After making the rather grave mistake of accepting a potentially career-advancing opportunity, Amélie, the main character, finds herself the victim of her supervisor Fubuki Mori’s mistrust. Miss Mori, a woman who has spent several years rising to a modest rank within the Yumimoto Corporation, sees another woman—an unintelligent Westerner, no doubt—with confidence and the desire to advance in her career and, through either fear for her own authority or a desire to put her underling in her place, seeks out every possible opportunity to insult Amélie’s intelligence. Gradually, Amélie is demoted to jobs requiring almost no skill or intellect. The more perseverance she exhibits, the more Miss Mori seeks to strike her down. But Amélie has signed a one-year contract, a commitment she will not be bullied into breaking.

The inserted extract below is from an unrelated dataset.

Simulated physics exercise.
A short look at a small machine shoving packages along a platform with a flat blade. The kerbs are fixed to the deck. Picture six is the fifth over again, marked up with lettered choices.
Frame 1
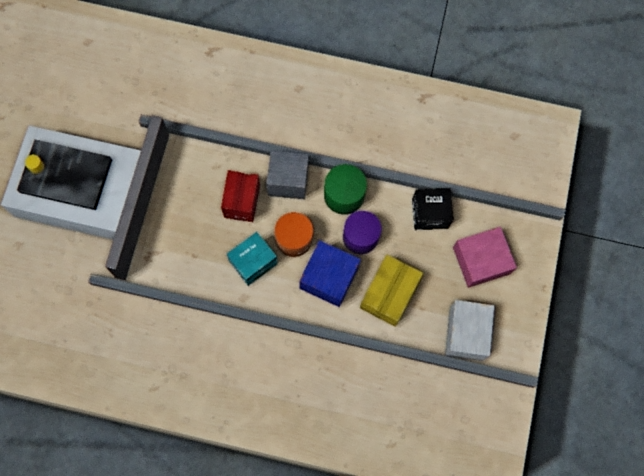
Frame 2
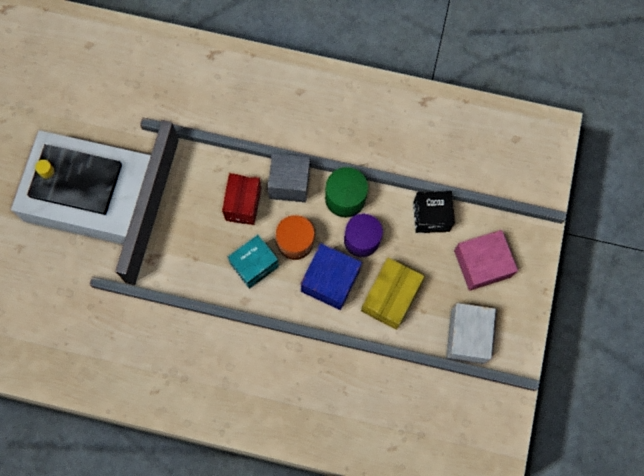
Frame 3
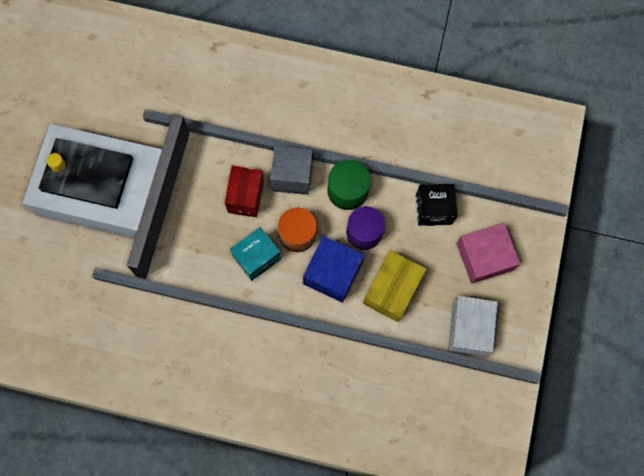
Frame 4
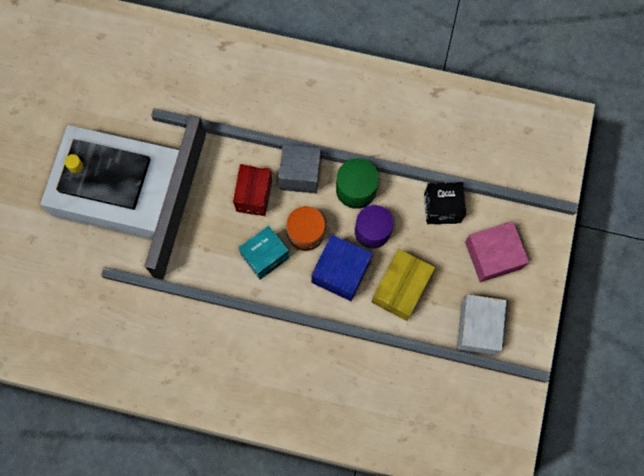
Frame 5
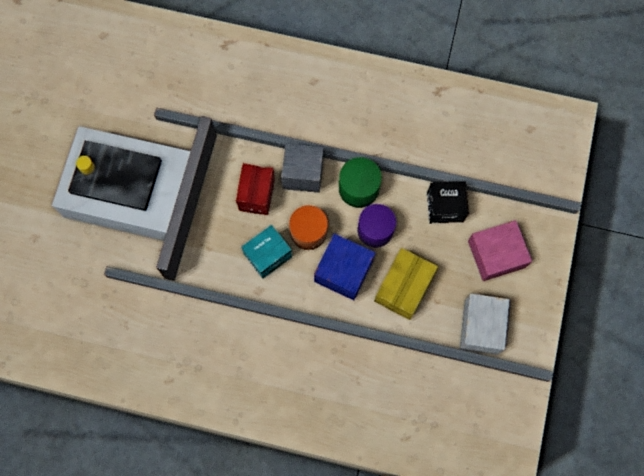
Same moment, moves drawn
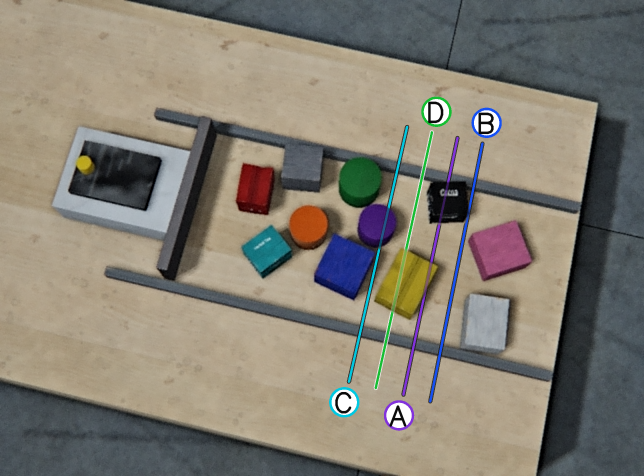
A small white robot with a flat dark blade creeping right between two rails toward colourful boxes and canisters that stay in place.
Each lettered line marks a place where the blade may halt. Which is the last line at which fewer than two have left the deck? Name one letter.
Line A.
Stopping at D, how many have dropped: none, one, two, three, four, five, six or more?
By then, none.
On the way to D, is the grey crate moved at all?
Yes.
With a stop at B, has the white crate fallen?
Yes.
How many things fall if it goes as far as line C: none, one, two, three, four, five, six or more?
By then, none.
On the marked copy, A at (432, 261); B at (457, 267); C at (379, 249); D at (405, 255).
Following A. Soon after the start, robot (209, 197); green canister (380, 184); grey crate (340, 178).
Later, robot (299, 217); white crate (494, 325); pink crate (502, 254).
In the end, robot (367, 233); black box (572, 225); pink crate (560, 279); none fallen.
As for the rest, B drops three; C is within the limit but short; D is within the limit but short.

As a writer, Nothomb excels at duelling personalities. In Hygiene and the Assassin, it was a battle of wits as the journalist and the dying writer sliced one another with increasingly personal jabs, both bloody messes by the end. In Fear and Trembling, however, there is less back and forth discovery, with layers of history and psychological barriers being torn down. The battle fought between Amélie and Miss Mori is one of strength, first and foremost, as Amélie sets her sights on the end of her one-year contract as the bright light at the end of her journey. It’s all that matters. She knows her own intellect, and takes satisfaction when others in the company wage silent protests to support the valiant effort she puts forth. Whatever punishments are inflicted upon her, Amélie remains steadfast, determined to complete her contract.
Fear and Trembling is an interesting examination of the east-meets-west cultural divide, painted through the lens of the Japanese corporate culture. The abject racism on display is filtered the invisible corporate ladder, as a means of depicting the divide between the more western mentality of advancement through ambition, and the slow, painful climb from the bottom to the top—regardless of ability or worth—that is evident in the Japanese corporate culture that Amélie struggles to adopt.